Maximum Depth of Binary Tree

syntax
Recursive: depth = 1 + max(depth(left), depth(right))
Base case: null node has depth 0.
example
// JavaScript
function maxDepth(root) {
  if (!root) return 0;
  return 1 + Math.max(maxDepth(root.left), maxDepth(root.right));
}

# Python
def max_depth(root):
    if not root:
        return 0
    return 1 + max(max_depth(root.left), max_depth(root.right))
output
Tree:  3
      / \
     9  20
       / \
      15  7
→ depth = 3

Note Time O(n), Space O(h). One of the simplest tree recursion problems — great for warming up. Iterative BFS approach: count number of levels. Follow-up: minimum depth (BFS is more efficient — stops at first leaf).

Validate Binary Search Tree

syntax
Pass down valid range (min, max) at each node.
Left child must be in (min, node.val).
Right child must be in (node.val, max).
example
// JavaScript
function isValidBST(root) {
  function validate(node, min, max) {
    if (!node) return true;
    if (node.val <= min || node.val >= max) return false;
    return validate(node.left, min, node.val)
        && validate(node.right, node.val, max);
  }
  return validate(root, -Infinity, Infinity);
}

# Python
def is_valid_bst(root):
    def validate(node, lo, hi):
        if not node:
            return True
        if node.val <= lo or node.val >= hi:
            return False
        return validate(node.left, lo, node.val) and \
               validate(node.right, node.val, hi)
    return validate(root, float('-inf'), float('inf'))
output
Valid BST:  5       Invalid:  5
           / \                / \
          3   7              3   7
         / \                / \
        1   4              1   6 ← 6 > 5 but in left subtree

Note Time O(n), Space O(h). Common mistake: only checking node against its parent. The range-based approach catches nodes that violate a grandparent constraint. Alternative: inorder traversal and verify the sequence is strictly increasing.

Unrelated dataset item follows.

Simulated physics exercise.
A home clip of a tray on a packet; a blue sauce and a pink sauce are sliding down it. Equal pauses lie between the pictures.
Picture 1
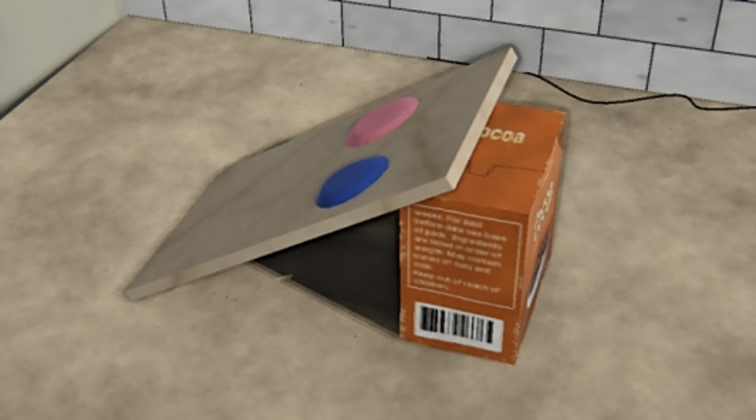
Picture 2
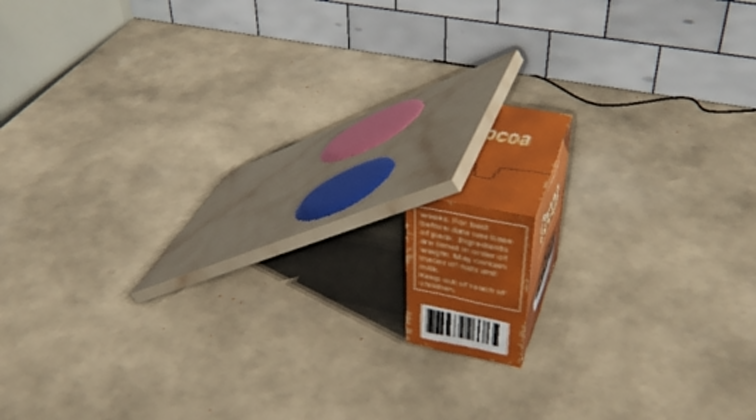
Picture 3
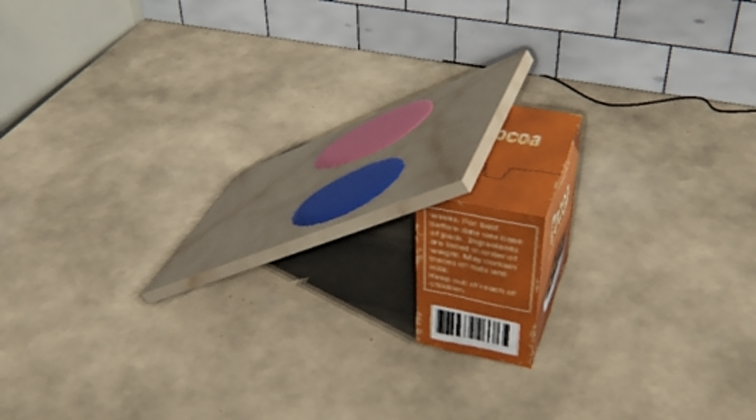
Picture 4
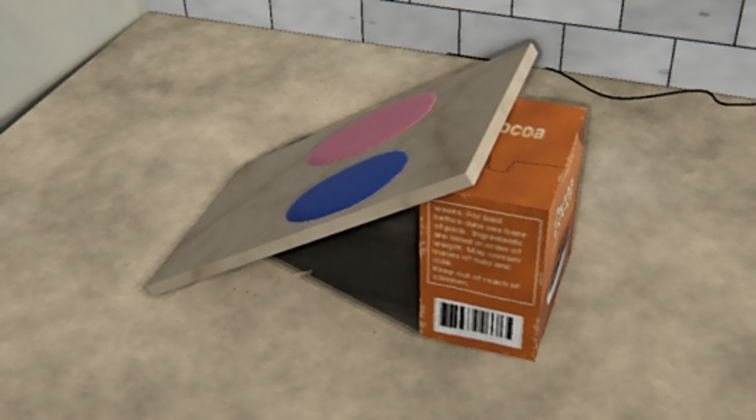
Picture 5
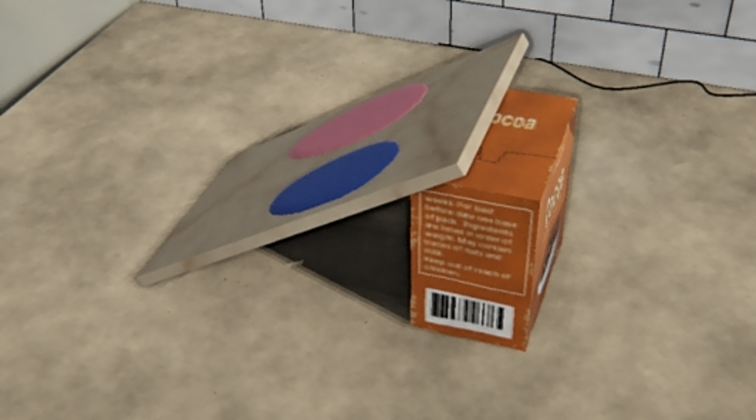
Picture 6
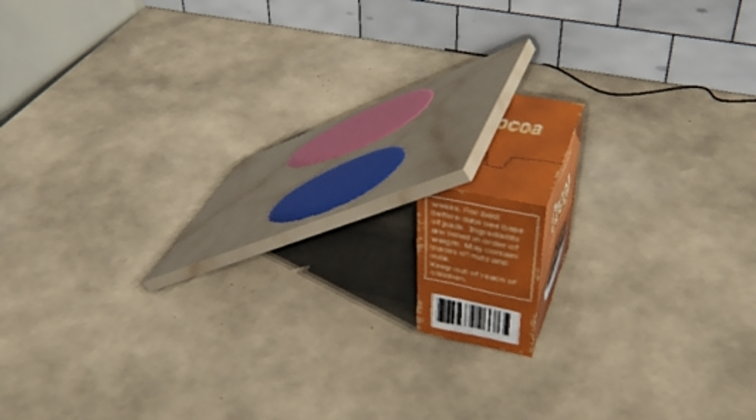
A wooden board leaning on an orange cocoa box, with pink and blue sauce patches spreading and creeping slowly down its slope.
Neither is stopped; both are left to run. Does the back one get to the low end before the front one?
Yes.
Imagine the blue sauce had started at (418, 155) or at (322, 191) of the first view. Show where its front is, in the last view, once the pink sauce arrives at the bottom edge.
The first start puts it around (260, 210), while the second puts it around (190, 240).
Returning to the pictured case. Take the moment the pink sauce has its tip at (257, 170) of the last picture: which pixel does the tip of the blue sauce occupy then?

Lowest Common Ancestor (LCA)

syntax
If current node is p or q, return it.
Recurse left and right.
If both sides return non-null, current node is the LCA.
Otherwise return whichever side is non-null.
example
// JavaScript
function lowestCommonAncestor(root, p, q) {
  if (!root || root === p || root === q) return root;
  const left = lowestCommonAncestor(root.left, p, q);
  const right = lowestCommonAncestor(root.right, p, q);
  if (left && right) return root;
  return left || right;
}

# Python
def lowest_common_ancestor(root, p, q):
    if not root or root == p or root == q:
        return root
    left = lowest_common_ancestor(root.left, p, q)
    right = lowest_common_ancestor(root.right, p, q)
    if left and right:
        return root
    return left or right
output
Tree:     3
         / \
        5   1
       / \
      6   2
LCA(5, 1) = 3
LCA(5, 6) = 5

Note Time O(n), Space O(h). For BST: exploit sorted property — if both values < node, go left; if both > node, go right; otherwise current node is LCA. This is an O(h) optimization for BSTs. Always clarify: can a node be its own ancestor?

Path Sum

syntax
Subtract current node value from target as you recurse.
At a leaf, check if remaining target equals the leaf value.
example
// JavaScript — Has path with target sum (root to leaf)
function hasPathSum(root, target) {
  if (!root) return false;
  if (!root.left && !root.right) return root.val === target;
  return hasPathSum(root.left, target - root.val)
      || hasPathSum(root.right, target - root.val);
}

# Python
def has_path_sum(root, target):
    if not root:
        return False
    if not root.left and not root.right:
        return root.val == target
    return has_path_sum(root.left, target - root.val) or \
           has_path_sum(root.right, target - root.val)
output
Tree:     5
         / \
        4   8
       /   / \
      11  13  4
     / \
    7   2
hasPathSum(root, 22) → True (5→4→11→2)

Note Time O(n), Space O(h). Must reach a leaf — internal nodes with matching sum do not count. Variants: return all paths (collect paths in a list), path sum III (any downward path, use prefix sum + hash map). Clarify: root-to-leaf or any path?

Serialize & Deserialize Binary Tree (Concept)

syntax
Serialize: BFS or preorder DFS, use a marker for null nodes.
Deserialize: reconstruct from the serialized format using same traversal order.
example
// JavaScript — Preorder approach
function serialize(root) {
  const parts = [];
  function dfs(node) {
    if (!node) { parts.push('X'); return; }
    parts.push(String(node.val));
    dfs(node.left);
    dfs(node.right);
  }
  dfs(root);
  return parts.join(',');
}

function deserialize(data) {
  const vals = data.split(',');
  let idx = 0;
  function dfs() {
    if (vals[idx] === 'X') { idx++; return null; }
    const node = new TreeNode(Number(vals[idx++]));
    node.left = dfs();
    node.right = dfs();
    return node;
  }
  return dfs();
}

# Python
def serialize(root):
    parts = []
    def dfs(node):
        if not node:
            parts.append('X')
            return
        parts.append(str(node.val))
        dfs(node.left)
        dfs(node.right)
    dfs(root)
    return ','.join(parts)

def deserialize(data):
    vals = iter(data.split(','))
    def dfs():
        val = next(vals)
        if val == 'X':
            return None
        node = TreeNode(int(val))
        node.left = dfs()
        node.right = dfs()
        return node
    return dfs()
output
serialize:   1        → '1,2,X,X,3,4,X,X,5,X,X'
            / \
           2   3
              / \
             4   5

Note Time O(n), Space O(n). The null marker is essential — without it you cannot reconstruct the tree uniquely. BFS approach works too: serialize level by level. This is a common hard interview question. Practice the deserialization — it is the tricky part.